Pendant la monarchie de Juillet et la IIe République, le républicain François Arago* domine la vie politique de la région. Perpignan accepte mal le coup d’État du 2-Décembre, mais la résistance républicaine est brisée. La profonde transformation agricole du département pendant le second Empire, avec l’extension du vignoble et des cultures maraîchères, enrichit Perpignan, qui devient un important marché agricole. Les crises de la viticulture, à la fin du xixe et au xxe s., y sont vivement ressenties, mais le développement des vergers d’abricotiers et de pêchers du Roussillon contrebalance, en partie, leurs effets. Ville refuge pour de nombreux républicains espagnols au lendemain de la victoire franquiste, Perpignan sera pendant l’occupation un centre de transit de résistants en partance pour l’Afrique par les Pyrénées et l’Espagne.

J. P.

➙ Languedoc-Roussillon / Majorque / Pyrénées-Orientales / Roussillon.

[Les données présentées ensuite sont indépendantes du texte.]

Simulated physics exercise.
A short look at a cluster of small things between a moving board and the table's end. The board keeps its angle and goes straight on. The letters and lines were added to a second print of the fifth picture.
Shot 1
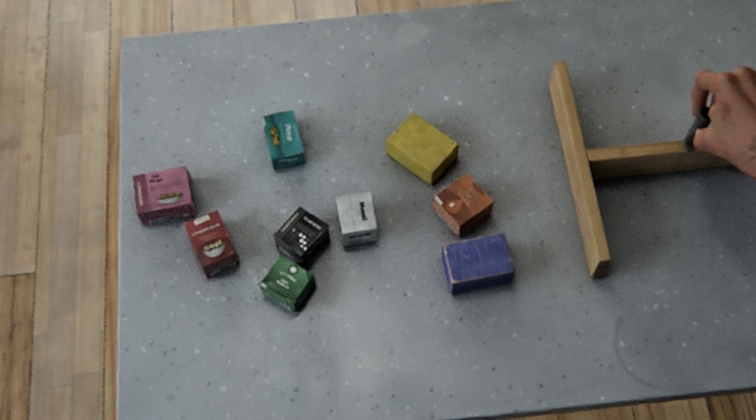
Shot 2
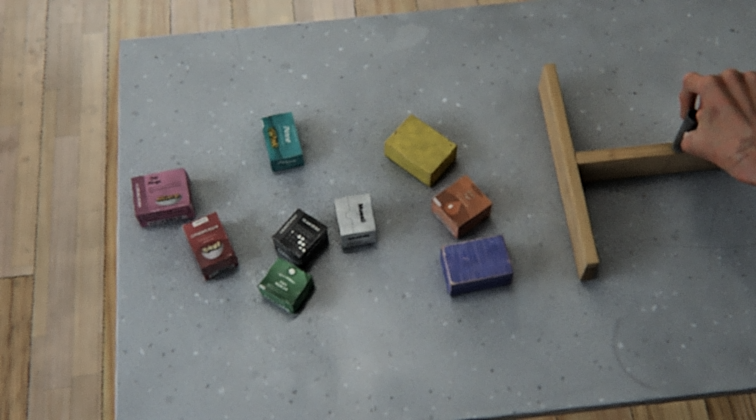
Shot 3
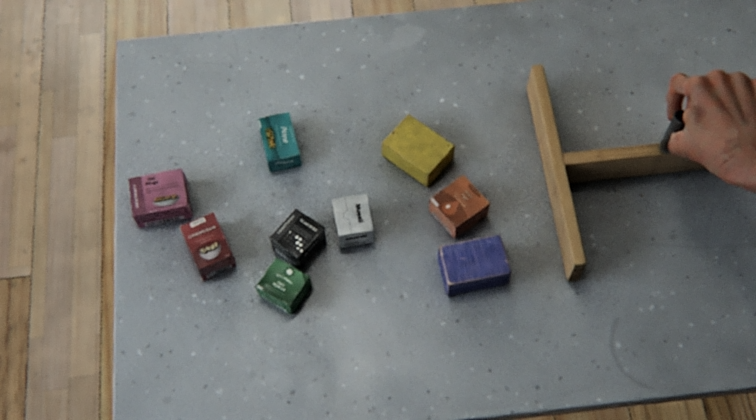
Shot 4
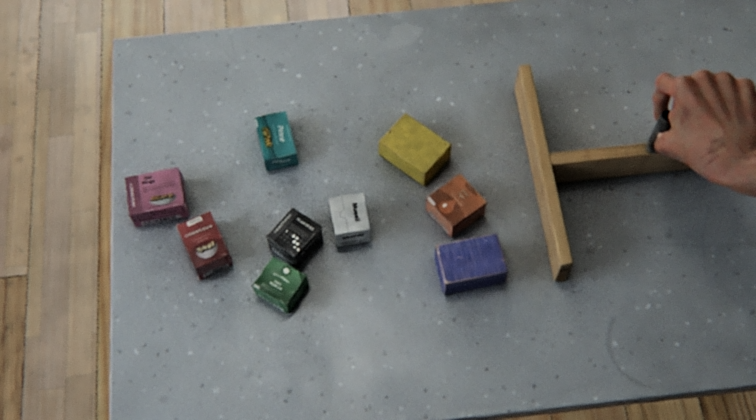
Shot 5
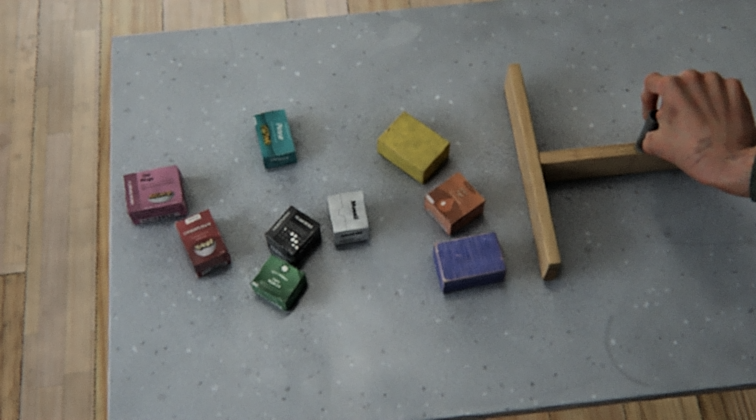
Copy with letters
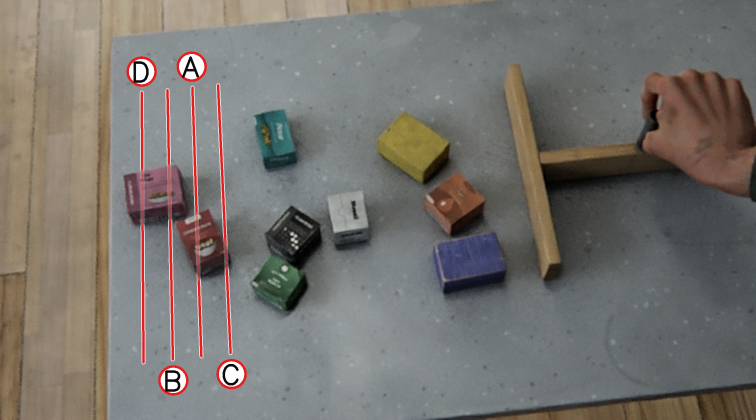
At first, a hand at the right grips a T-shaped wooden board on a speckled grey table, with a cluster of small colourful boxes to its left. The hand then slides the board steadily leftward, narrowing the gap to the orange box and blue block, while the boxes stay in their arrangement, untouched.
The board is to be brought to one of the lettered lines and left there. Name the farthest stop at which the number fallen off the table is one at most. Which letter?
C is the last line within the limit.
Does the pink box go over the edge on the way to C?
No.
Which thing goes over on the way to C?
The red packet goes over.
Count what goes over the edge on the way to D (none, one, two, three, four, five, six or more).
By then, six or more.
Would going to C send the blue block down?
No.
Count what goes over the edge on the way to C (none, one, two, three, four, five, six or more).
By then, one.
On the marked copy, A at (197, 213); B at (170, 216); C at (224, 210); D at (143, 219).
Following C. Soon after the start, board (424, 169); blue block (397, 269); yellow block (377, 145).
Later, board (312, 181); red packet (170, 247); black box (209, 249).
In the end, board (223, 190); red packet over the edge; black box (120, 259); one fallen.
As for the rest, A drops three; B drops six; D drops six.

 V. Crastre, Catalogne, des Corbières à l’Èbre (Horizons de France, 1959). / Roussillon (Horizons de France, 1966). / M. Durliat, Languedoc méditerranéen et Roussillon (Arthaud, 1968).


L’art à Perpignan

Le palais des rois de Majorque, au centre de la citadelle de Charles Quint, remanié par Vauban et restauré d’une manière exemplaire à partir de 1941, est le monument le plus imposant de Perpignan. Jacques Ier de Majorque en décida la construction dès 1276 ; Pierre IV d’Aragon le fortifia et l’embellit au milieu du xive s. L’austère porche d’entrée donne accès à la cour d’honneur carrée, bordée de bâtiments d’une robuste élégance, qui constitue un cadre idéal pour des festivals de théâtre. La façade du fond est composée de deux galeries superposées, celle du bas aux larges cintres, celle du haut aux fines arcades gothiques. Deux arcs d’une grande portée encadrent les portes des deux chapelles superposées. La chapelle haute, avec son porche en plein cintre de marbres blancs et rouges alternés et sa nef gothique aux chapiteaux historiés, est une réussite d’harmonie. La rigueur d’un style gothique très dépouillé fait la beauté de la grande salle de Majorque et des appartements de la reine. Perpignan a gardé d’autres œuvres de l’architecture civile du Moyen Âge : la Loge de mer, au cœur de la cité, bel édifice des xive et xve s. aux fenêtres gothiques couplées ; le massif Castillet, forteresse de briques rouges abritant un musée des Arts et Traditions populaires ; la porte Notre-Dame ; l’hôtel de ville, ancien consulat des xve et xvie s. ; le palais de la Députation ; les maisons médiévales et Renaissance Julia, Xancho et de l’Inquisition.

Saint-Jean-le-Vieux, église romane à trois nefs, est le plus ancien édifice religieux de Perpignan. Un Christ bénissant, râblé, au lourd visage carré, vêtu d’une robe aux amples plis, occupe son porche sud en marbre de Céret. La cathédrale Saint-Jean (xive-xve s.), commencée sous le règne de Sanche de Majorque et l’épiscopat de Bérenger d’Elne, compte parmi les meilleures réalisations du gothique méridional avec sa nef unique longue de 80 m, large de 18,30 m, épaulée par de robustes contreforts intérieurs entre lesquels se nichent des chapelles pourvues de remarquables retables en bois sculpté. De toutes les grandes œuvres que le Juste crucifié a inspiré à des artistes, le célèbre « Dévot Christ » sculpté sur bois qui figure dans une chapelle attenante à la cathédrale est l’une des plus poignantes. La tête, creusée par une souffrance intolérable, s’incline sur la poitrine, du tronc saillent les côtes, les mains et les pieds se crispent, c’est un corps vidé, épuisé de douleur.

L’église de la Réal (xive s.), gothique à une nef, possède une très belle mise au tombeau en bois polychrome du xvie s. et des sculptures sur bois du maître roussillonnais du xviiie s. : Joseph Sunyer.